How Neotechie Can Help

Neotechie can help shared services teams implement business process workflow with a focus on operational control, adoption, and reliability. Depending on the use case, Neotechie can support workflow assessment, custom workflow application development, system integration, RPA-enabled routing, exception management, SLA reporting, production monitoring, and ongoing support.

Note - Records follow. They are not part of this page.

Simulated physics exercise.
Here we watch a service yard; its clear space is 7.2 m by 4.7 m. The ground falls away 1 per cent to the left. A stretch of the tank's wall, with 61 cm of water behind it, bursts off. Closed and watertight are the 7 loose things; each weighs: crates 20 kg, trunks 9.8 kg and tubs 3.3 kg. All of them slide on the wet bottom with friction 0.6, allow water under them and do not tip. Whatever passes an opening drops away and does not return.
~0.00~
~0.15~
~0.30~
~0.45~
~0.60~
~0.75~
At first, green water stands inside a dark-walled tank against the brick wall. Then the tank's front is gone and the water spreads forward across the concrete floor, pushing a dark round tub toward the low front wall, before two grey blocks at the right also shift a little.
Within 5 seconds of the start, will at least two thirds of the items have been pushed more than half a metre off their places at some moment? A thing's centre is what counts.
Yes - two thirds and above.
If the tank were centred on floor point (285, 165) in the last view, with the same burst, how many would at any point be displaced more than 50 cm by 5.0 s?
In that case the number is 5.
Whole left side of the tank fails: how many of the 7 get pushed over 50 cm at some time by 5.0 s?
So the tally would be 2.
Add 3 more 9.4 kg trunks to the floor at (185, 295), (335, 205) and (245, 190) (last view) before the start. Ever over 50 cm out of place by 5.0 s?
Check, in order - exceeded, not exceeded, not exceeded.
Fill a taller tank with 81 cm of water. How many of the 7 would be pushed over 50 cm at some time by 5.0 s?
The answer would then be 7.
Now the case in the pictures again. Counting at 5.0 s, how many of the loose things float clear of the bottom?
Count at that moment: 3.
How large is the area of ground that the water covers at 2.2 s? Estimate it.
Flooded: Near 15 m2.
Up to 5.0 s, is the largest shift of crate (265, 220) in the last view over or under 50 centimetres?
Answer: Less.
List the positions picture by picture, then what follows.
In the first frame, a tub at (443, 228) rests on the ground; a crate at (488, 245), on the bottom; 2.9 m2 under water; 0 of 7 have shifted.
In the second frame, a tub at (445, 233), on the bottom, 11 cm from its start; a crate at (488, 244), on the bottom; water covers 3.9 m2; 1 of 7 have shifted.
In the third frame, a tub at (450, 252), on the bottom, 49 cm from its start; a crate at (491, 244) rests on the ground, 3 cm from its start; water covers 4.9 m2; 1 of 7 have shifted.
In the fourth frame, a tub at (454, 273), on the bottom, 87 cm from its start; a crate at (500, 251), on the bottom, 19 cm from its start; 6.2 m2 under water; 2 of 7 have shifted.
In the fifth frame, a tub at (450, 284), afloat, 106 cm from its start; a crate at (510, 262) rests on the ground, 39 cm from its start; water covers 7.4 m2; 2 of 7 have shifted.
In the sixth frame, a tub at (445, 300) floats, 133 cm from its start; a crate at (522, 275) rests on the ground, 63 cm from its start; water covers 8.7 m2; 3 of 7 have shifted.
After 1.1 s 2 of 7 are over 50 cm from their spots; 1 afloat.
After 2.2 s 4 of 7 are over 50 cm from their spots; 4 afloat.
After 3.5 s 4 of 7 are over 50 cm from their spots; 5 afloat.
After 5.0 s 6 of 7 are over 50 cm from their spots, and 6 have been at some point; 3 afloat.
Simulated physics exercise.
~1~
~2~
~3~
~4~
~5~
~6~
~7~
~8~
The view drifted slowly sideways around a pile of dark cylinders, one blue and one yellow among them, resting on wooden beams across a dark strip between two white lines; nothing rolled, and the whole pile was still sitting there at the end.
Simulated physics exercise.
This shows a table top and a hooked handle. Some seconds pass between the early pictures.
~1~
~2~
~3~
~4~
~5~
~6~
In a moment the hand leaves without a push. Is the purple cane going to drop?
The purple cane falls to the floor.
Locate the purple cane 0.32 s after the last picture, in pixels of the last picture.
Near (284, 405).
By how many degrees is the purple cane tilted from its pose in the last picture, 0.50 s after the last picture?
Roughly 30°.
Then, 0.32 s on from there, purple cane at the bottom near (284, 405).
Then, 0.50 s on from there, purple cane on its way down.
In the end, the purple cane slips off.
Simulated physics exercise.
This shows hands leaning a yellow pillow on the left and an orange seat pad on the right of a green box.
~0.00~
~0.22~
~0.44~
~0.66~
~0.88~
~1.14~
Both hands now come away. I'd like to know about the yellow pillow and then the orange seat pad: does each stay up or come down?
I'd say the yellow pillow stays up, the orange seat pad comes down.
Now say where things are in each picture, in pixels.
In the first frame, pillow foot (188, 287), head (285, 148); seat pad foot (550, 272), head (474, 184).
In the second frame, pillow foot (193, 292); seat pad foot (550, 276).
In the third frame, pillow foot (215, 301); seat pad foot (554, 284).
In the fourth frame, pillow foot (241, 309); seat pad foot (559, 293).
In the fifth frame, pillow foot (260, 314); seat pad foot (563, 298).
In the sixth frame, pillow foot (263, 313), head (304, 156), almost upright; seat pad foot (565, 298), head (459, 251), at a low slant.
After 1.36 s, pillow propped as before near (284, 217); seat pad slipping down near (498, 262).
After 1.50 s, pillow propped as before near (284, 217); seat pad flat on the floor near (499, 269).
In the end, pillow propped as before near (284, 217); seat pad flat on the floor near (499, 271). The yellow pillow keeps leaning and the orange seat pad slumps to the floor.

For workflows that involve repetitive checks, approvals, reminders, data movement, or report updates, Neotechie can bring automation into the workflow design. Neotechie works across leading RPA and automation platforms, including Automation Anywhere, UiPath, and Microsoft Power Automate. To explore automation-supported shared services workflows, Explore Neotechie’s automation services.

Conclusion

Implementing business process workflow in shared services is not a software configuration exercise. It is an operating model decision that requires clear intake, routing, ownership, exception handling, reporting, and support. If your shared services team still depends on manual chasing to move work forward, Neotechie can help design and implement workflows that are built to operate reliably after go-live.

Frequently Asked Questions

Q. What is the first step in implementing shared services workflow?

The first step is to map current request types, owners, inputs, approvals, exceptions, and SLA expectations. This gives leaders the operating rules needed before workflow configuration begins.

Q. Which shared services workflows are good candidates for implementation?

Strong candidates include invoice approvals, vendor onboarding, employee onboarding, HR service requests, procurement approvals, IT access requests, and reconciliation reporting. These workflows usually have repeatable steps and measurable outcomes.

Q. How do leaders keep workflow adoption high?

They should retire competing channels, train users, monitor SLA performance, and improve workflows based on exception trends. Adoption improves when teams trust the workflow as the real source of status and ownership.